November 15, 2011

First-draft proposal would close five Wichita elementaries

A first-draft proposal for new Wichita school attendance boundaries would close five elementary schools, add classes to eight existing elementary schools and shift where many students go to school.

A first-draft proposal for new Wichita school attendance boundaries would close five elementary schools, add classes to eight existing elementary schools and shift where many students go to school.

The plan, presented for the first time to a district advisory group Tuesday night, suggests that five of Wichita’s 56 elementary schools be considered for closing: Bryant Core Knowledge Magnet, Lincoln, Mueller Aerospace and Engineering Magnet, Payne and Woodland Health and Wellness Magnet.

The draft would add one section per grade – six classrooms – to the following K-5 schools: Allen, Black Traditional Magnet, Earhart Environmental Magnet, Enterprise, McCollom, McLean Science and Technology Magnet, OK and Price-Harris Communications Magnet.

It also calls for the opening of Ortiz Elementary, which is under construction on North Arkansas as part of the 2008 bond issue.

“This is a draft. This is just to get your juices going,” said Rob Schwarz of RSP & Associates, a consulting firm hired by the district. “This is not meant to be a final boundary.”

Members of the advisory group met for the second time Tuesday to discuss the first major overhaul of district boundaries since Northwest High School was built more than 30 years ago.

For most of the meeting, members pored over large, color-coded maps with suggested elementary school boundary lines. (The detailed map is available on the district’s website and at

Schwarz said the schools suggested for closure were chosen based on size, location and age as well as the need for the district to operate more efficiently.

Where students from those schools would go is a work in progress, said Superintendent John Allison.

The first-draft map – consultants call it a “supposal” – shows much of the neighborhood around Mueller Elementary near 24th and Hillside being routed to a new K-8 school being built in Bel Aire.

Many students in the area near Woodland Elementary in North Riverside would go to Riverside Elementary to the south or OK Elementary to the west.

Portions of the area around Bryant Elementary, 4702 W. Ninth, would attend the new, larger Dodge Literacy Magnet Elementary that opened this fall as part of the 2008 bond issue.

And neighborhoods near Lincoln and Payne would be routed to a new school being built at the site of Lewis Open Magnet, near Seneca and 31st South.

Jan-Maeve Saggerson, a member of the focus group and the mother of a sixth-grader at Coleman Middle School, said she liked most of the plan presented Monday.
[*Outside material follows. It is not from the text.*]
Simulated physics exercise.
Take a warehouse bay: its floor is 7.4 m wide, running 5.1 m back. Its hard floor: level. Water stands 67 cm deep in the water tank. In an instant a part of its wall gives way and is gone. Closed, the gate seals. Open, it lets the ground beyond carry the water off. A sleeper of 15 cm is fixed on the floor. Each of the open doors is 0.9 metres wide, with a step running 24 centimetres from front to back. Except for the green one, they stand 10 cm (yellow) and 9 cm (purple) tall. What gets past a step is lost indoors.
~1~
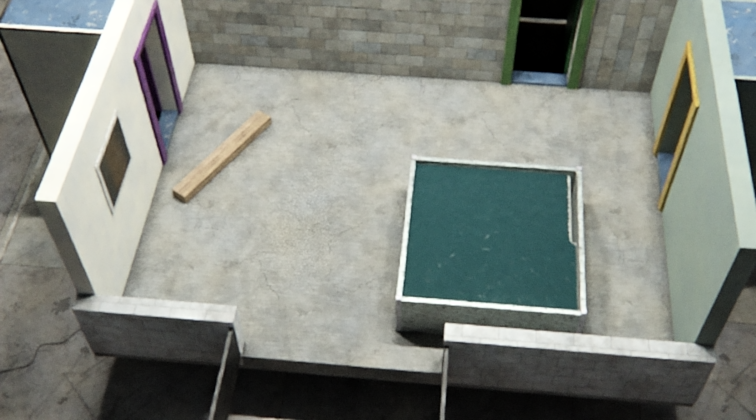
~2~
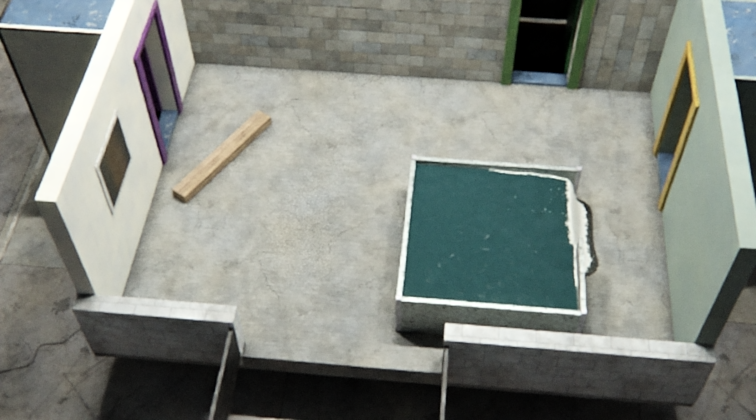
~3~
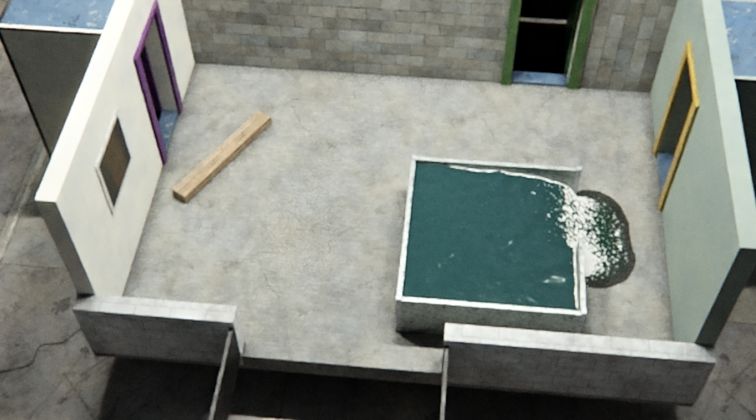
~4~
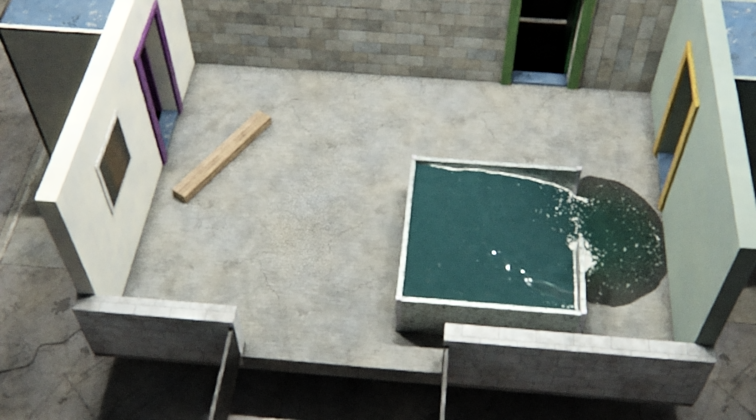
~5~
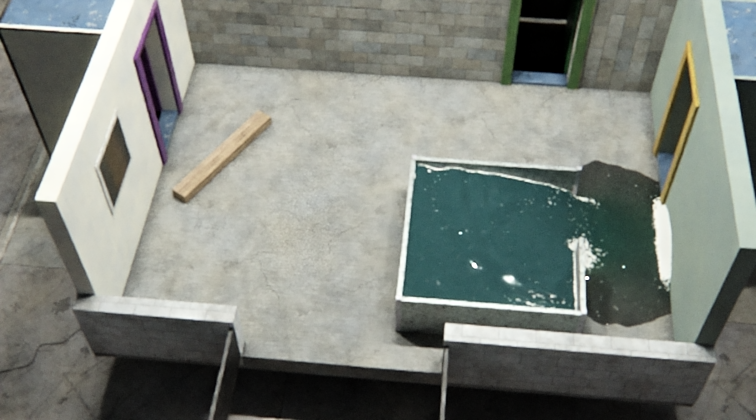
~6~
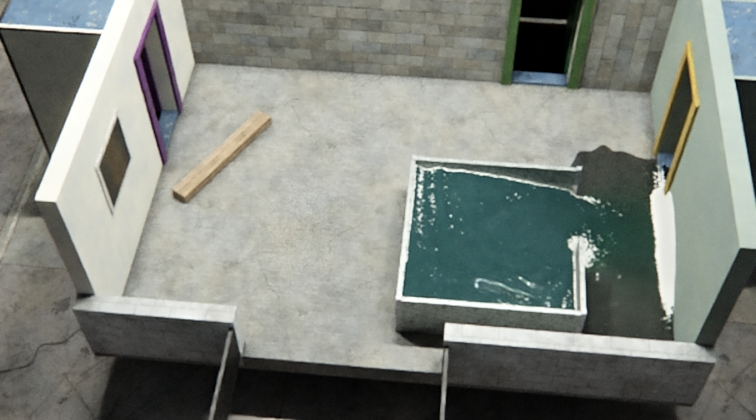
The clip opens on a square tank of dark green water, full and still, in a grey-floored room with purple, green and yellow doorways. Part of its right wall gives way, and foaming water pours across the floor, reaches the right wall and spreads along its base.
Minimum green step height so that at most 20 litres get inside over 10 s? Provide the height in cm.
Close to 10.5 cm.
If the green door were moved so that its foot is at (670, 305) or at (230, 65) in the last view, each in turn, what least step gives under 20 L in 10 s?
Roughly 23 cm for the first and 7.0 cm for the second.
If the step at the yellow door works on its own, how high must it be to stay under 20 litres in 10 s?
Door yellow, min height approx. 28 cm.
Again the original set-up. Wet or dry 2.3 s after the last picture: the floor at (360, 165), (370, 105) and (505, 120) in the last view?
So, in order, I'd say stayed dry, then stayed dry, then got wet.
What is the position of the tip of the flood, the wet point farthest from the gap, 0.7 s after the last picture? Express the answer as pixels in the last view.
At about (651, 95).
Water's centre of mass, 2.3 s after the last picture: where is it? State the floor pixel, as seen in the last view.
(547, 241).
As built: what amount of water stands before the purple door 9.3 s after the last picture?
Roughly 10.0 cm deep.
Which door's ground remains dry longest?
The purple door comes last.
Then, 0.7 s after the last picture water covers 15 % of the floor, deepest (50 cm) near (665, 240); it has not reached the green door.
Then, 2.3 s after the last picture water covers 35 % of the floor, deepest (36 cm) near (651, 103); 12 cm at the green door, 4 litres in over its 6 cm step.
Then, 9.3 s after the last picture water covers 95 % of the floor, deepest (14 cm) near (651, 103); 9 cm at the green door, 86 litres in over its 6 cm step.
At the green door as built, the water peaked near 12 cm, 4.3 s after the last picture.
With a step of 9 cm, 36 litres would have come in within the 10 s; with 12 cm, 10 litres. So under 20 litres takes about 10.5 cm.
One concern, though, is splitting the neighborhood near Mueller and other areas of the district.

“I know Mueller is one of the last true neighborhood schools in that area, and there’s been a long history and culture there,” she said. “You can say going to a newer, bigger school is better, but there’s also that emotional tie.”

Earlier this year, Mueller received a $2.1 million grant from the U.S. Department of Education to fund a new weather lab, flight simulator, broadcast studio and computers at the aerospace and engineering magnet. Several focus group members said they hoped the magnet program could be preserved and moved to a different building if Mueller closes.

Several focus group members said one strength of the draft proposal is the plan to send students from closed schools to new, bigger schools.

But that could lead to longer bus rides for some. For example, students living near Lincoln Elementary, 1210 S. Topeka, would pass several other elementary schools on their way to Lewis.

Allison, the superintendent, cautioned families, teachers and others from panicking over the early-draft plan, which could change significantly in coming months. Even so, he said he planned to talk this morning to principals of the five schools suggested for closure.

“What does it say there in the corner in big letters?” he asked the group.

“Work in progress,” they answered.

“I know that level of concern is elevated already, probably with the first Facebook post,” Allison said. “But remember this is a work in progress. This is a beginning.”

The advisory group is scheduled to meet again Dec. 15 to review any changes to the elementary proposal and see the first suggested boundary lines for middle and high schools.